Discernible here is the slow but steady historical development — through improvisation, defeats, trial and error — of a new and powerful means of struggle. If, for the first time, the methods and strategies of nonviolent action were systematically developed and diffused throughout the world, is it not conceivable that humankind might within a few decades learn how to put a permanent end to the evils of dictatorship?
Such a possibility must not remain unexplored. No one can be certain of the ultimate limits of nonviolent struggle; what is certain is that they have not yet been reached, or even really been approached.
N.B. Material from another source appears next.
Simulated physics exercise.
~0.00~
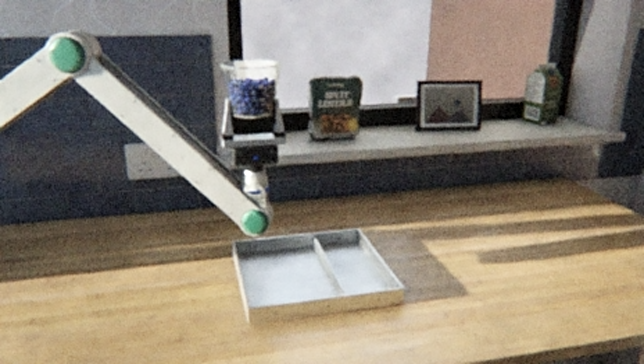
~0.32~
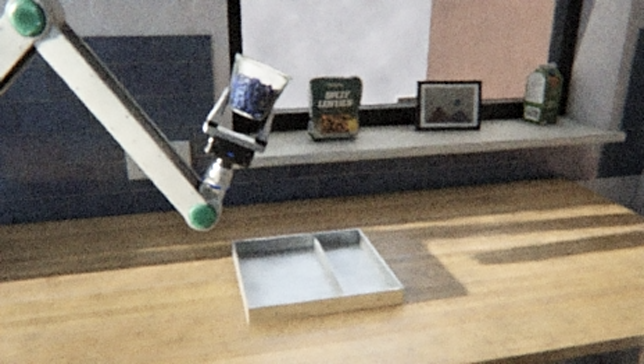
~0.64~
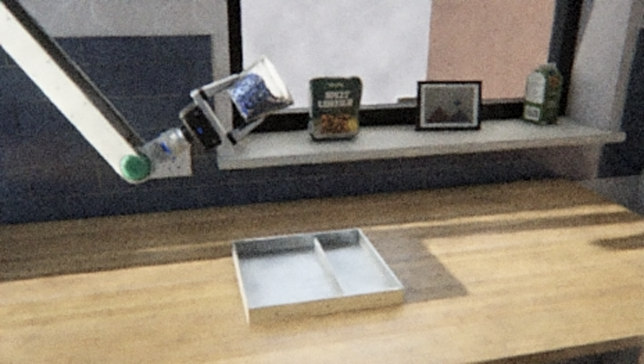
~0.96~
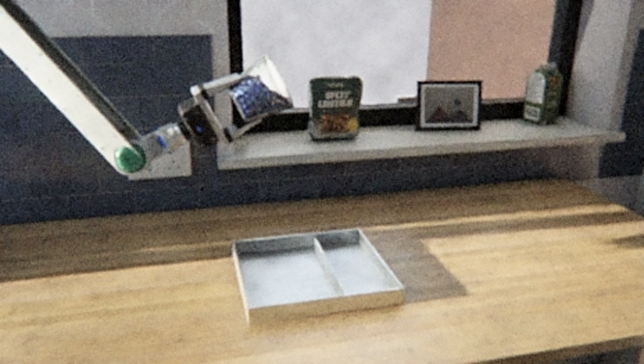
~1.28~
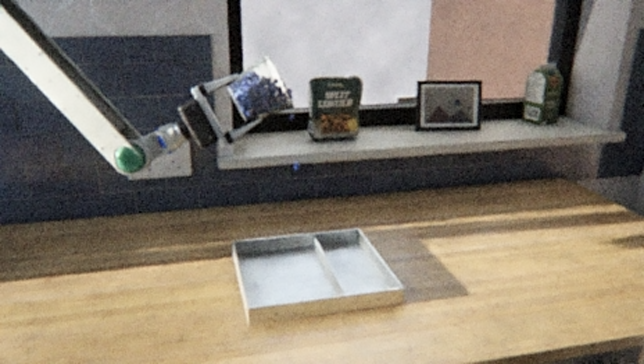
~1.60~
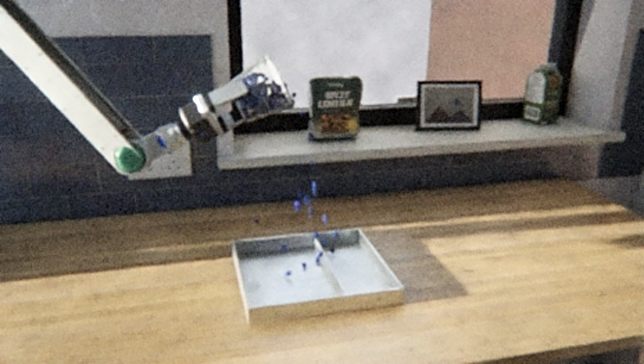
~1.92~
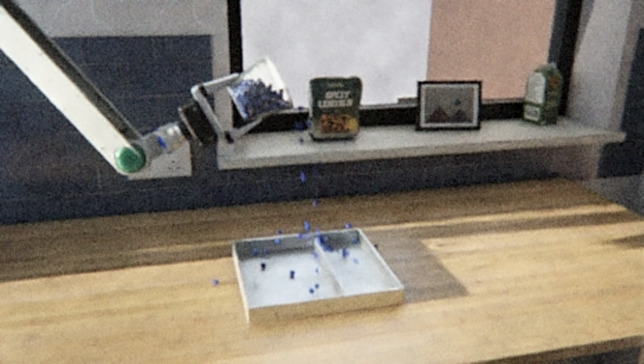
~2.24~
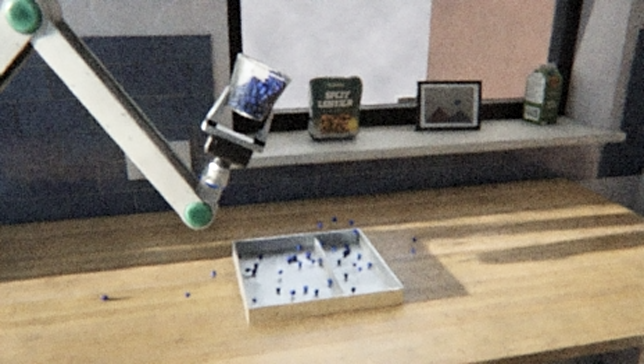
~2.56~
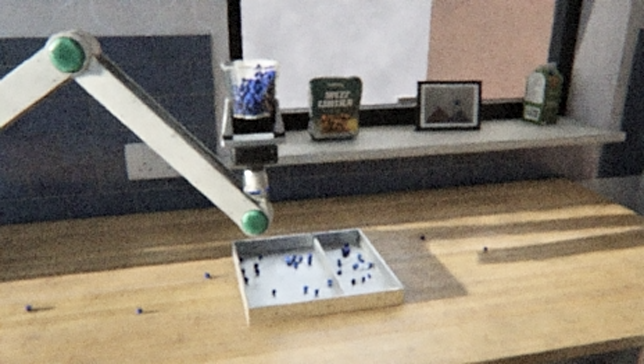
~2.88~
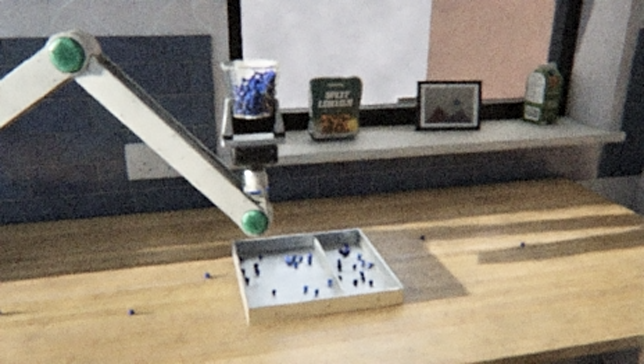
The video shows a robot arm tilting a clear tumbler of blue beads over a divided tray on a wooden table, spilling some into both sections and a few onto the tabletop, then returning the tumbler upright with most of the beads still inside.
Besides the relevance of nonviolence in the struggle against dictatorships, growing recognition that the destructiveness of modern warfare makes successful military defense against attack a doubtful proposition has led many countries to explore the application of nonviolent struggle to national defense. “Civilian-based defense” — prepared non-cooperation and defiance by a trained civilian population and its institutions against invasion or internal takeovers — is now part of the platforms of at least seven political parties in the Netherlands, Norway, and Denmark. In West Germany, the Greens advocate “social defense,” and in Britain an “Alternative Defense Commission” has won respectful attention for a book focused in part on this policy. It should be clear from all this that the possibilities of nonviolent action in an often violent and dangerous world order are only beginning to become apparent.